Enredada num dia-a-dia de tarefas domésticas, Estela sente-se confundida com a sua profissão e ultrapassada pelas suas funções, o único motivo por que os patrões se dirigem a ela, vestida invariavelmente com as mesmas batas todos os dias e sendo tratada pela criança de quem cuida como “babá”.

Os nomes são, por isso, muito importantes para esta mulher, que chega a questionar-se sobre se “as coisas se transformariam ao perderem os seus nomes, tal como se transformam quando os ganham. Dizer patroa, dona, dizer chefe, proprietária. Dizer empregada, babá, serviçal, criada”.

“Os nomes são importantes. Os teus amigos não têm nome, Lita? Chamas-lhes rapariga, rapaz? Chamas animal à vaca?”, questiona a certa altura a mãe de Estela.

São estas pequenas feridas emocionais, estas subtis agressões psicológicas, que se vão abrindo em Estela, que chega a afirmar: “Se calhar somos isso quando nascemos, nunca me tinha ocorrido, somos uma enorme cicatriz que antecede as que virão depois”.

Gradualmente, Estela vai mergulhando numa solidão e num silêncio profundos, à medida que se vai afastando da sua família para viver dedicada a outra família, que, apesar de nunca a tratar mal, não lhe dedica a importância que se dá a uma pessoa. É alguém que cumpre tarefas.

A família para quem trabalha esconde, por detrás de uma aparência de sucesso, profissional e social, de escolhas de bons colégios e muitas atividades extra escolares para a filha, uma realidade bem diferente: “uma menina infeliz, uma mulher que vive das aparências e um homem calculista”.

“Imagino que estejam a interrogar-se por que razão ali fiquei.(…) A minha resposta é a seguinte: porque é que os senhores ficam nos vossos trabalhos, nos vossos escritórios minúsculos, nas fábricas, nas lojas, do outro lado desta parede?”, pergunta Estela a quem a ouve.

Esta rotina de que fala, que se estende por “todo o comprimento e largura de uma vida” vai acabar por conduzir a um mal-estar crescente e à tragédia da morte de Júlia, expondo os ódios de classe sob a forma de preconceitos sociais enraizados.

“A vida tem tendência a ser assim: uma gota, uma gota, uma gota, uma gota, e depois perguntamos, perplexos, porque é que estamos encharcados”, diz a protagonista.

Como pano de fundo destes dias finais, e como cenário em que a própria protagonista se verá envolvida, após a morte da criança, estão os protestos contra a desigualdade social que ocorreram no Chile, em 2019, que levaram milhares de pessoas à rua, naquela que foi a maior manifestação desde a queda do ditador Augusto Pinochet, em 1990.

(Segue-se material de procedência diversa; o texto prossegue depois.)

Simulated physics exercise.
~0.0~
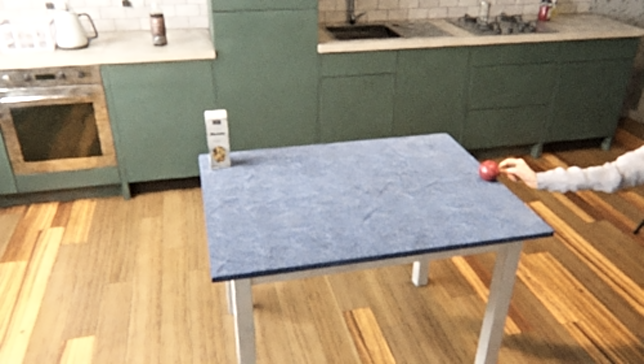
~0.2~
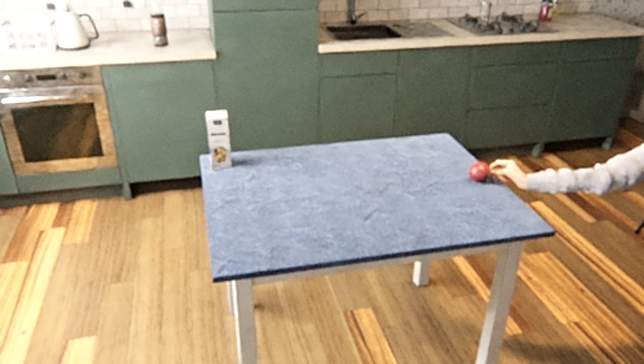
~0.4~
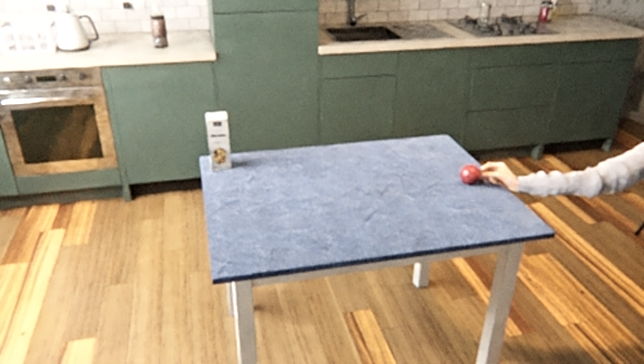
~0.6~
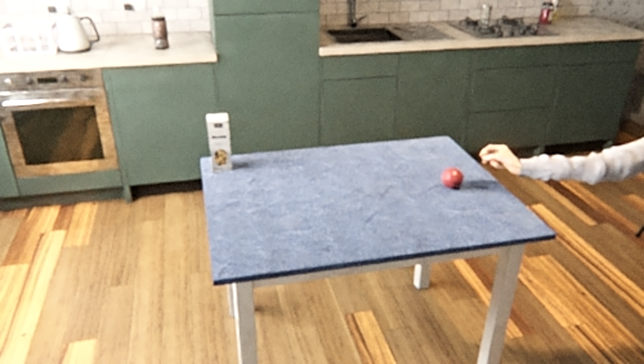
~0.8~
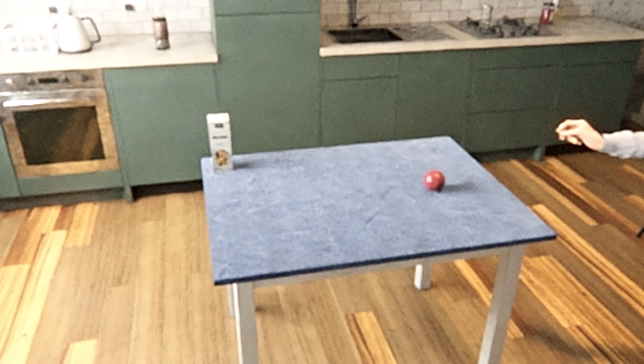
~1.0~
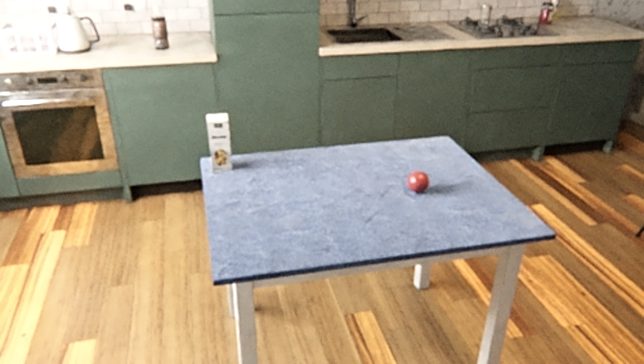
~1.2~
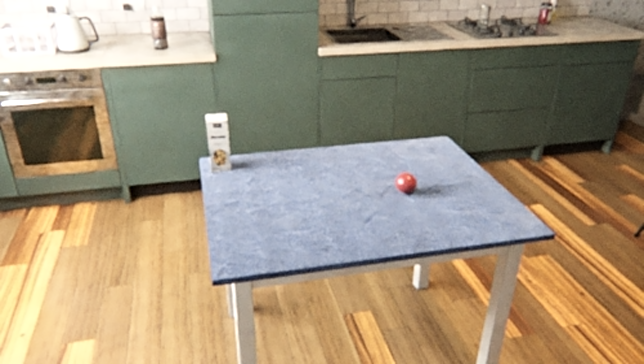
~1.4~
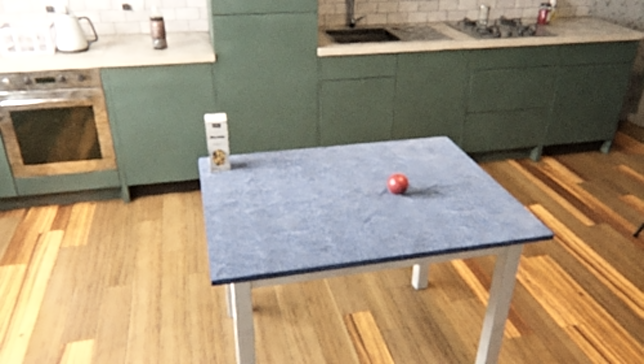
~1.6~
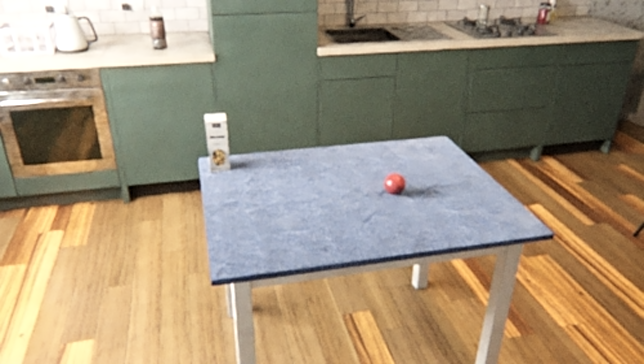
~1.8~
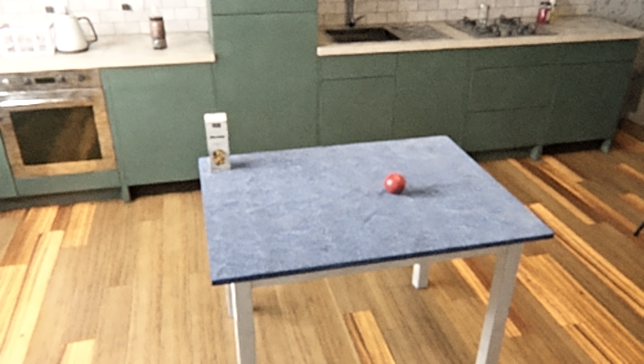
A hand rolls a red apple left across the blue table, where it stops.
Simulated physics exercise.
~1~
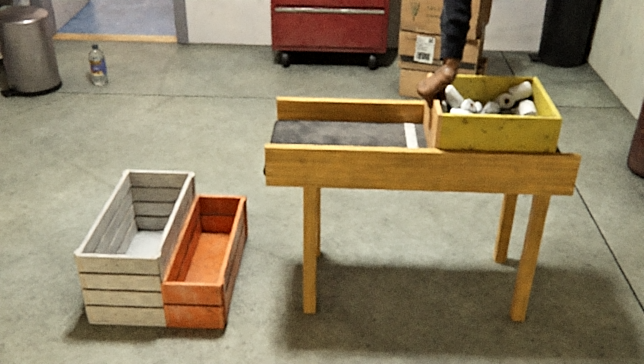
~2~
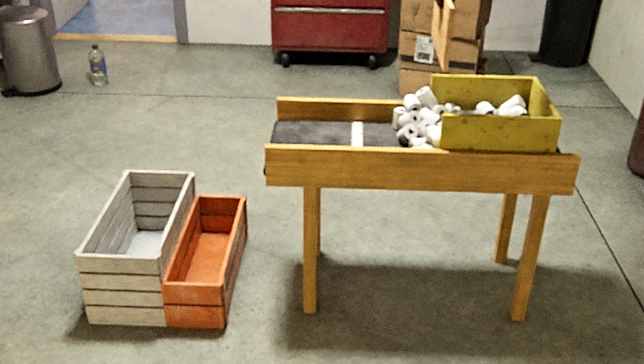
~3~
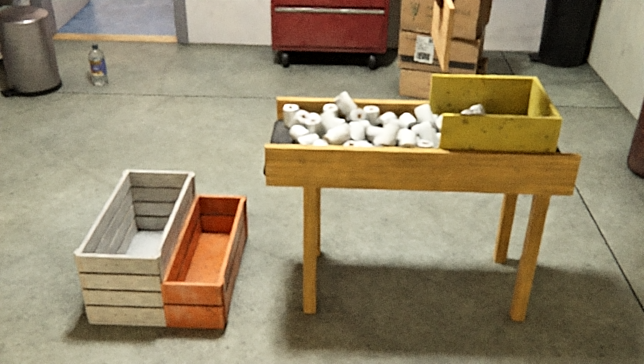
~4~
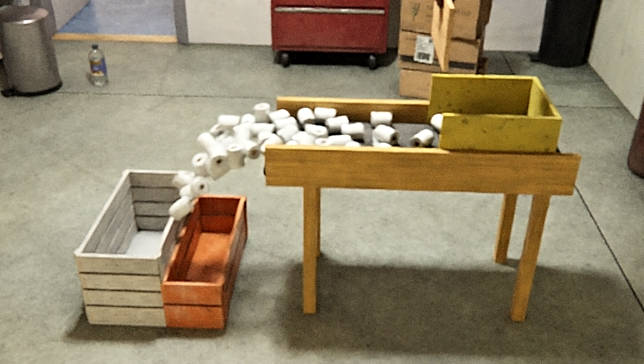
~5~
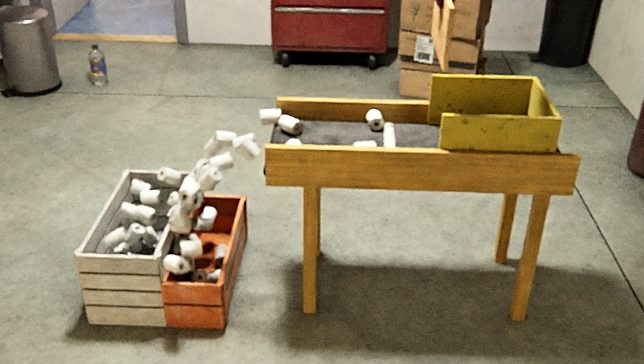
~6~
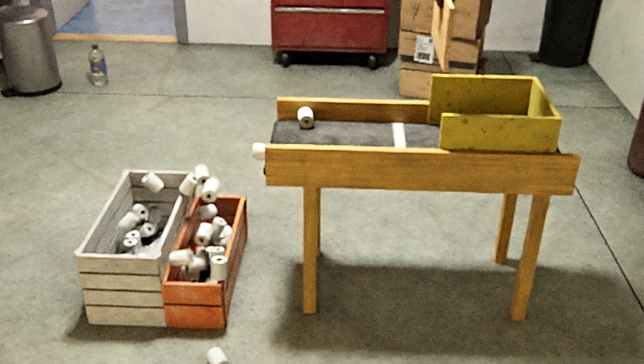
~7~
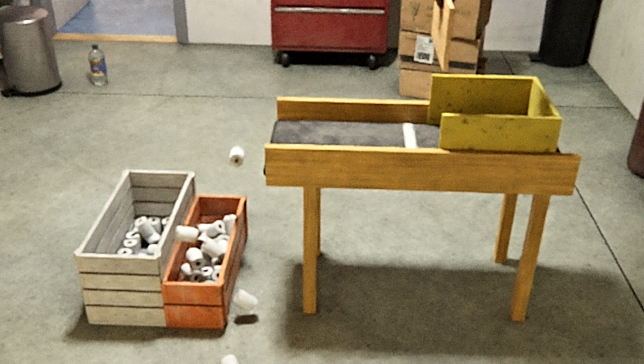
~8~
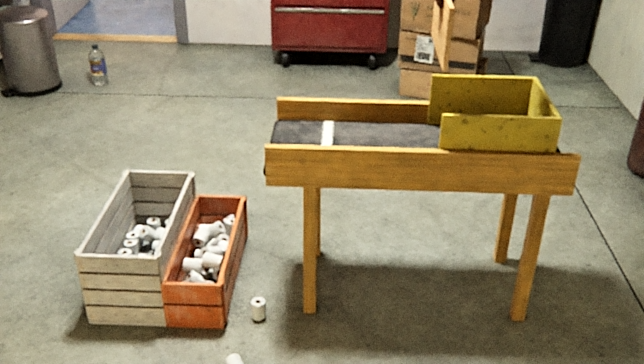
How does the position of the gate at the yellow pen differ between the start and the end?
At the start the gate is down, closing the left end of the yellow pen. At the end it is raised up above the pen, leaving that end open.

Alia Trabucco Zerán, que a revista Babelia considera “uma nova referência da literatura chilena”, nasceu em Santiago do Chile, em 1983, estudou Direito na Universidade do Chile e Literatura Hispano-americana no University College de Londres.

O seu romance “La Resta”, de 2015, considerado pelo jornal El País uma das estreias literárias mais importantes desse ano, foi finalista do prémio Man Booker International e recebeu o Premio Mejor Novela Inédita del Ministerio de las Culturas de Chile.

O seu livro seguinte, “Las Homicidas”, foi vencedor do prémio da British Academy, em 2022, ano em que a autora foi também galardoada com o prémio Anna Seghers.

“Limpa”, a sua mais recente obra, é a primeira publicada em Portugal e está em tradução em mais de 13 idiomas.